From this meeting came the exchange of ideas that resulted in the first Morton Salt Girl and the slogan that is now recognized by most Americans.

Sterling Morton, Joy Morton’s son and secretary of the newly-formed company, was immediately interested in one of the substitute ads. It showed a little girl holding an umbrella in one hand to ward off falling rain and, in the other hand, a package of salt tilted back under her arm with the spout open and salt running out.

Years later, Mr. Morton explained his initial enthusiasm for the ad in this way: “Here was the whole story in a picture – the message that the salt would run in damp weather was made beautifully evident.”

The graphic worked, but the planned copy (“Even in rainy weather, it flows freely”) was appropriate but too long. “We needed something short and snappy,” Sterling Morton remarked.

 

HER FIRST APPEARANCE

Other suggestions included “Flows Freely,” “Runs Freely,” “Pours” and then, finally, the old proverb, “It never rains but it pours.” The latter was rejected as being too negative and a more positive rephrasing resulted in the now famous slogan, “When It Rains It Pours®”.

The Morton Salt Umbrella Girl and slogan first appeared on the blue package of table salt in 1914. Throughout the years the girl has changed dresses and hairstyles to stay fashionable. She was updated in 1921, 1933, 1941, 1956, and 1968. In 2014, the Morton Salt Girl was refreshed one more time in celebration of her 100th year as the face of the brand.

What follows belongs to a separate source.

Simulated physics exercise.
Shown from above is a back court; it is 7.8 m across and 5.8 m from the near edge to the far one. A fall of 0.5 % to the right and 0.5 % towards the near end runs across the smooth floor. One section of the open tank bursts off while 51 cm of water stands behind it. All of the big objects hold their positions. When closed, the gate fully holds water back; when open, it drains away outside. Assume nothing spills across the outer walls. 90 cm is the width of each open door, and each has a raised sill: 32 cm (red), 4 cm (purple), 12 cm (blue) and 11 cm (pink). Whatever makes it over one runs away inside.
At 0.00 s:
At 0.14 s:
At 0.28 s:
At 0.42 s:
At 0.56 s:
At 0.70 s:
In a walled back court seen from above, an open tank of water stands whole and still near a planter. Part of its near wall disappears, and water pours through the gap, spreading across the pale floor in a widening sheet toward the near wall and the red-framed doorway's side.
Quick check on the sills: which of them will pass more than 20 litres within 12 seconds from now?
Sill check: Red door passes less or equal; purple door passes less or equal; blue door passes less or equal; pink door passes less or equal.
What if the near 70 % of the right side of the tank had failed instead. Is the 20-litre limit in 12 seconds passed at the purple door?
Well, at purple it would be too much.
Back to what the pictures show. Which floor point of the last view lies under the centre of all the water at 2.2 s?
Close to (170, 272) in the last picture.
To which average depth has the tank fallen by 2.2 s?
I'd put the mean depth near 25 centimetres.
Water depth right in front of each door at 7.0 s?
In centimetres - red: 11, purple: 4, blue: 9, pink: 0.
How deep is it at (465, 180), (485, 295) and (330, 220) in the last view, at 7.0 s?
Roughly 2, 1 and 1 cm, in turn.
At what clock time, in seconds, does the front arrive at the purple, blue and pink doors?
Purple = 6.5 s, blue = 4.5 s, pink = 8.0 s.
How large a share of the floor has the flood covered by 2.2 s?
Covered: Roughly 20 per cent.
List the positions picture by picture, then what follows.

Her message and appeal to consumers remains undiminished by fashion’s fickle fads or changes in advertising techniques. Each year she appears in parades, at costume parties and in schoolrooms throughout the country, brought to life by creative youngsters and adults alike. She also is a favorite illustration for student science projects about salt.

Widespread curiosity about the Morton Salt Girl’s origin and history has prompted countless letters over the years. She is so much a part of the daily lives of Americans that many people see a resemblance to a sister, cousin, or niece, and they often write us to ask the name of the real person who was the inspiration for the little umbrella girl (in fact, there never was a real model for the original Morton Salt Girl).

The famous Morton table salt package has also been modernized through the years, although it still incorporates its most prominent features – the pouring spout, the dark blue label and of course, the Morton Salt Girl.